In the end, everything’s derivative; it all depends on who copied whom—and on what you want in your own home. And what most people don’t want is to live as people lived in the original historic period. “We can’t afford the domestics, for one thing,” Mr. Pounds says dryly. “Look at the Campbell House—it’s an extraordinarily accurate Victorian in its eclectic mess. It’s what people who made a lot of money thought they should do. And it held 20 people, three-fourths of them servants. How else do you keep a big new house full of tchotchkes dusted? And how do you get away from all those servants? There’s no privacy. So the doors are always closed. Architects only started using an open plan when the servants went away.
“A lot of things that accrete accidentally and become hallmarks of a style are things we don’t want—like all the busy layering of pattern in a Victorian house,” Pounds remarks. “With the door closed, you couldn’t see the pattern of the next room’s carpet or wallpaper, so it didn’t matter.
“You have to take these houses apart, analyze how people lived in them and figure out how you want to live. The Victorians were busy people: There were whatnot shelves and tchotchkes all over, because people were traveling and collecting and showing off. But the Victorians were not light and airy people. Those Victorian bird cages you see went in the solarium, a specially designed and very specific room. And the Victorians used jewel tones, not the saccharine pastels we think they used, because we saw their interiors after the paint faded—or had been repainted by the heirs.
“Victorian was such a revisionist style anyway—there was neo-Gothic, neo-Rococo, neo-Baroque,” he rattles off. “With the invention of the bandsaw and a greatly heightened sense of financial security, people wanted to emulate those they had always seen as their betters. And even the Victorians got what they were knocking off wrong. They would do neo-Gothic—say, an oak reproduction of a Gothic settle—and then put a dark stain on it to make it look like it was hundreds of years old. Eventually the ends of the arms would be paler, because the dark stain had worn off; the chair had aged backwards. In earlier centuries, nobody did that. Nobody stained wood to age it. They made it to look new, and then time took over.”
Mr. Pounds doesn’t resist mixing decades: In his Arts & Crafts dining room, he put up massive oak beams, stained them and hung—yes—track lighting, on thin black wire that disappears, so he could spotlight certain works of art. Then he hung stained-glass pendants at the corners. He felt he was being true to the spirit of the Arts & Crafts movement—which used all available technology, even as it emphasized hand craftsmanship.
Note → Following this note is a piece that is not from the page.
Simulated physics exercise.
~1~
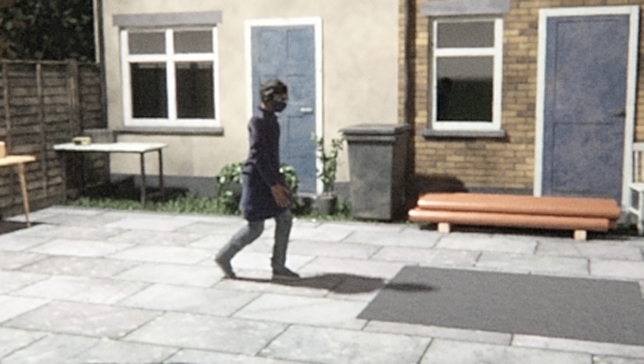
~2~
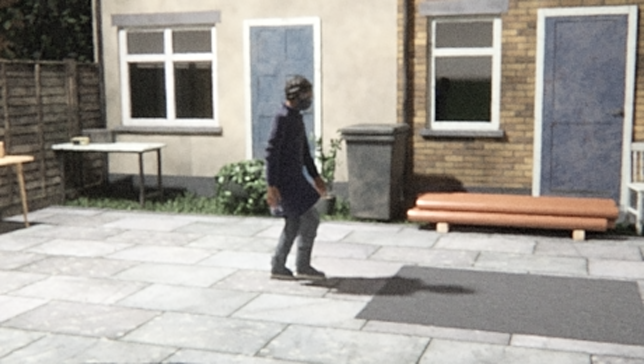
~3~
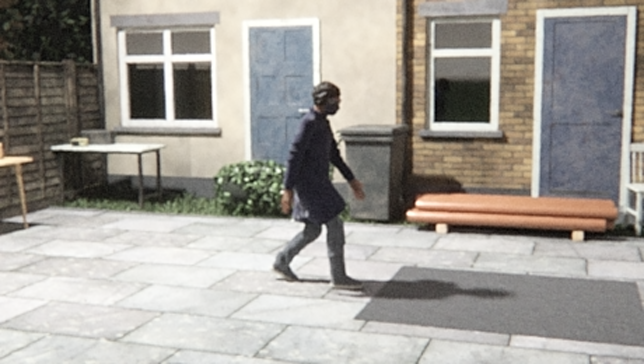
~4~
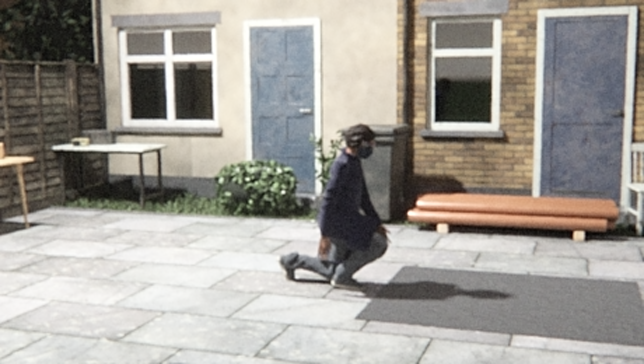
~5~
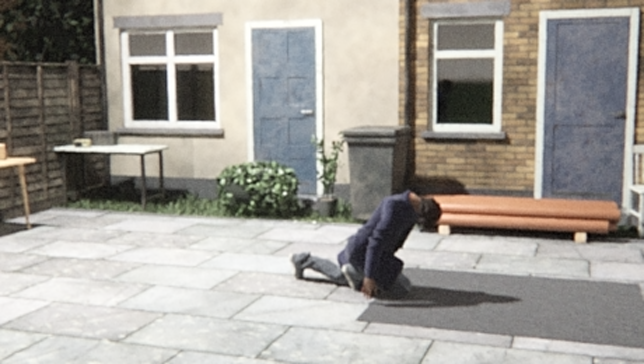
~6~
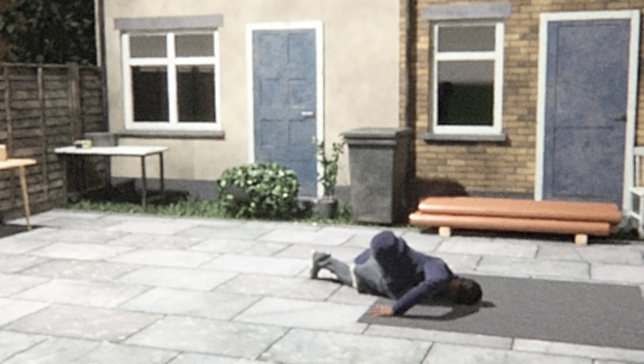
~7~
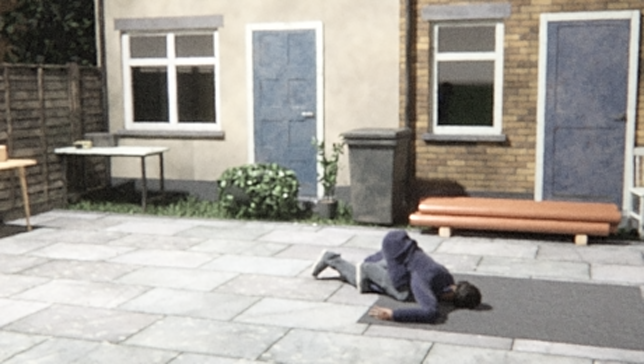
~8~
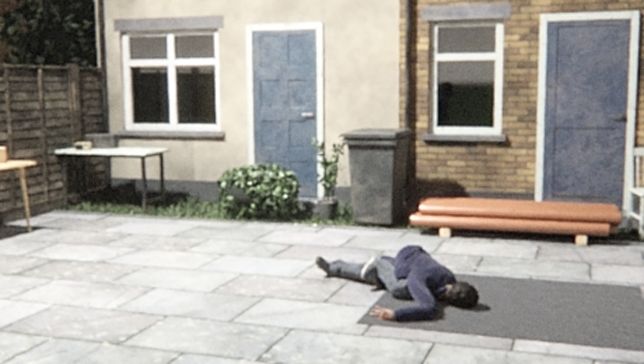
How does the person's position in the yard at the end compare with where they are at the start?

It is the spirit that matters. Mr. Pounds inserted a few great Art Deco pieces in a Modernist room, because “both are attempting to be cutting-edge and reacting to the world in similar ways.
“Each style has its own psychology, its own mood,” he explains. “Baroque is a power style, an opulent power style, and so is Empire, with its military motifs.” He’d never mix Empire with Rococo or Art Nouveau, which he characterizes as “the sort of feminine, frivolous styles that tend to come in transitional periods, dangerous periods right before things get bad and people return to classicism, order and opulence. The Rococo period was setting the stage for the French Revolution; Art Deco for the Great Depression. It’s when you mix those moods that a room looks disjointed and schizophrenic.”
Reinventing history’s a delicate proposition: You can lie about some things and not about others. Mr. Pounds lives in dread of faux materials, for example: “Marbling almost always looks terrible. The biggest mistake in the world is to take something and make it what it is not—tile that tries to look like stone, laminates that try to look like wood. And cultured marble doesn’t belong anywhere; that stuff is atrocious. It was actually founded on an interesting principle: scagliola, a method of mixing powdered stone residue into plaster and burnishing it with beeswax. But it never tried to be stone.”
On the other hand, Mr. Pounds doesn’t mind the fib of a little distressing: He ordered a massive $20,000 wood-and-metal railing for a client’s spiral staircase and brought in people with chains to beat it.
And he’s not bothered by creative reuse: “Sure, there’s no such thing as a pre-Modernist entertainment center. I think entertainment centers are dumb anyway. But you can build a TV into an armoire, because what else are we going to use an armoire for? We have closets now. There’s no more closet tax.” He took a client’s never-used Victorian pocket doors, pulled them out of the pockets and pivoted them, mounting a plasma TV on one, so it could be seen from either the living room or
dining room.
“I think what bothers me most is the lack of quality in many reproductions,” he muses. “Bombay Company is set design. If you’re not going to use it, it’s great. But if you are going to do a period style in your home, don’t go buy cheesy reproductions in the first place. They will never have that lived-in quality, at least not for years and years. If you can’t afford to buy everything period, start with just one fabulous piece, and let it happen over time. People rush it; better to have one great chair than an icky suite you’ll be sick of in five years and ready to change.
“In the height of the Rococo period, trendy Parisians redecorated seasonally,” he says, eyebrow arched. “Keep up with that! Now, they bankrupted the country, there was a revolution and most of the nobility lost their heads ...
“If you are trying to build a home,” he concludes, now earnest, “take your time. If you want to use a particular period, research it.” Then, don’t be too literal. Capture its spirit.